Fanfara Awantura nie jest odkrywcą takich brzmień; tworzą je przecież ( najbardziej zbliżone do poznańskiej formacji) grupy Fanfare Ciocărlia, Boban Marković Orchestra czy Balkan Brass Battle, ale także dziesiątki  amatorskich zespołów pojawiających się na „festiwalu dęciaków”  w serbskiej wiosce Guca. To tam zrodziły się charakterystyczne brzmienia i  rubaszny styl opierający się na tradycji  rumuńskiej i romskiej ludowej muzyki tanecznej, ale także znaczących wpływach muzyki tureckiej, bułgarskiej, serbskiej i macedońskiej. Szczęśliwie Fanfara Awantura, w swojej nowej odsłonie, wkracza w rejony polskiej muzyki ludowej nadając prostym i popularnym melodiom nowy, fokloryzujący wymiar. „Po wielu latach udawania Cyganów, zdecydowaliśmy się na swoisty coming-out i objawienie prawdziwie nafutrowanego, techno-polo-futurystycznego oblicza” – deklarują muzycy zespołu. Stąd album „Prawdziwie Polskie Techno / True Polish Techno” jest niezwykle ciekawym odniesieniem do banalnej „ mody na ludowość” i projektem, który wykracza zdecydowanie poza utarte schematy i skojarzenia. Jawi się zatem Fanfara Awantura jako rasowa, brass-orkiestra z niezwykle czytelną jazzową ekspozycją oraz nowymi inspiracjami czerpanymi już bezpośrednio z modnych rytmów  rave, trance, progresywnego rocka, jakiś tajemnych odniesień do faktur minimalizmu, klubowego techno czy wręcz nieokiełzanego punk-rocka. Z jednej strony jest i ludyczność Gorana Bregovica, rozmiłowanie tradycją w stylu Fanfare Ciocărlia, ale jest także nowoczesność Brandt Brauer Frick czy podobieństwo do rozbrykanego jazzu Sons Of Kemet.
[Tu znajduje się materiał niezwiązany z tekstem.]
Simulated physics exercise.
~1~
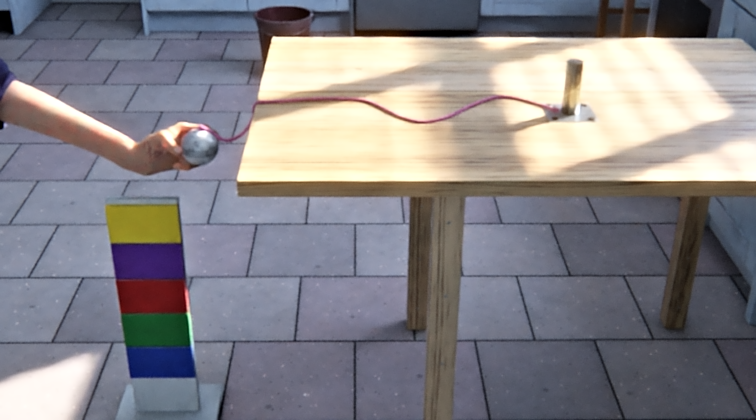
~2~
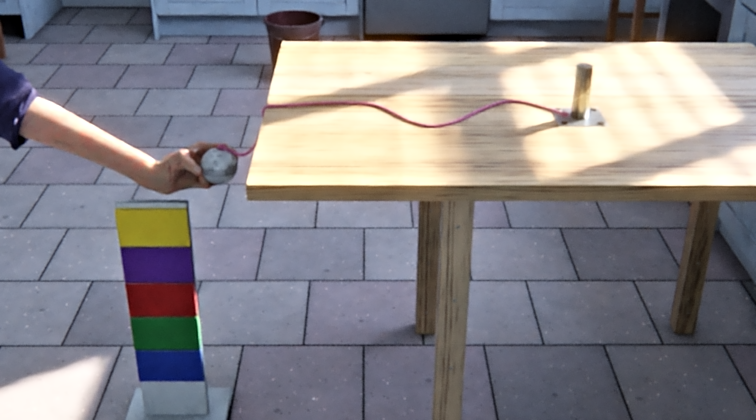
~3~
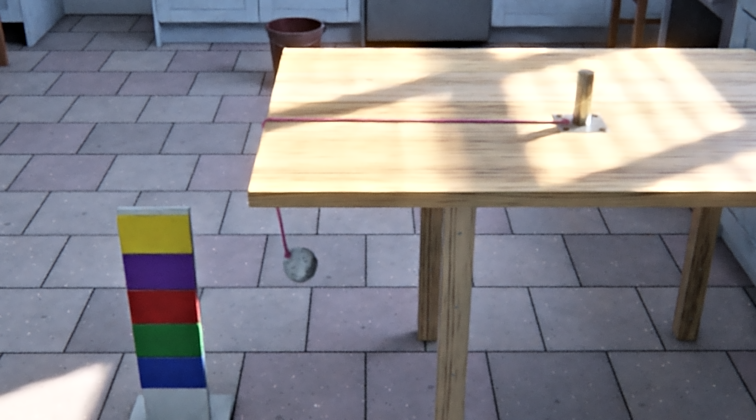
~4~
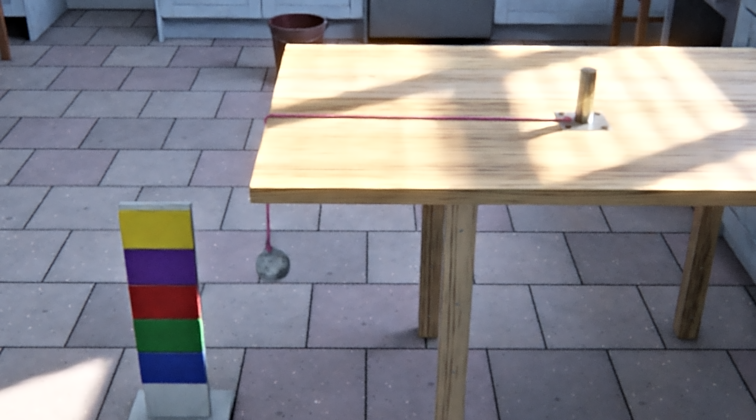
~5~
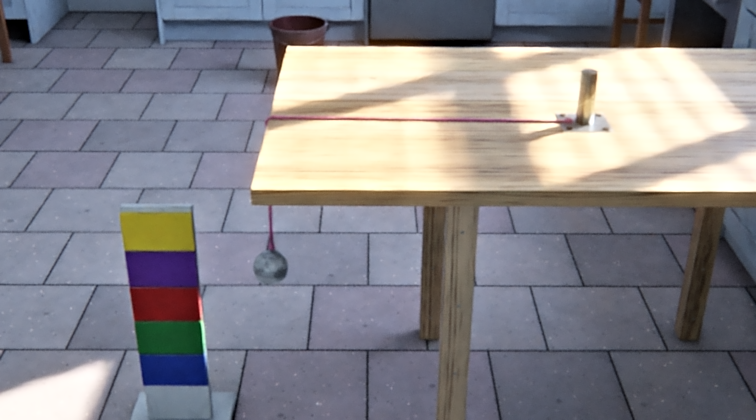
A pale, greyish ball on a thin reddish cord is held by a hand just off the left edge of a wooden table, with the cord lying in loose waves back to an upright post on the tabletop. Beside it stands a board of yellow, purple, red, green and blue bands. The hand shifts slightly to the right, then lets go and withdraws. The ball drops below the table edge, pulling the cord straight across the top. It swings back a little to the left, then hangs still, its centre level with the purple band.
Liderem formacji jest saksofonista Michał Fetler,  który do pomysłu przekonał znakomitych instrumentalistów ( Asia Glubiak – perkusja, Kacper Grzanka – trąbka i sakshorn,  Daniel Karpiński – perkusjonalia, Kuba Królikowski – syntezatory; Piotr Mełech – klarnet, Michał Pijewski − saksofon barytonowy i altowy, Jacek Pohl – trąbka i sakshorn tenorowy, Maciej Słoniewski − saksofon tenorowy oraz tubista Zbigniew Wilk). Z takim zespołem zrealizowano album „Prawdziwie Polskie Techno / True Polish Techno”, który staje się ważnym dokumentem zmian młodych artystów w przywiązaniu do lokalnej tradycji ludowej. To już nie ogrywanie popularnych, wiejskich piosenek w cepeliowskim stylu , lecz rzetelna praca aranżacyjna ( czy wręcz kompozytorska) w ukazaniu pełni „ludowszczyzny” w ekstremalnie nowoczesnych brzmieniach. Zwarta faktura, doskonałe zgranie zespołu oraz – czego nie trudno uniknąć przy tak rytmicznie rozegranych melodiach – rozbawienie muzyką jest dla Fanfara Awantura argumentem najważniejszym i troskliwie pielęgnowanym a  słowiański liryzm i ludyczny jazz stają się pięknym pomostem spinającym całość w jedną, wartką prezentację.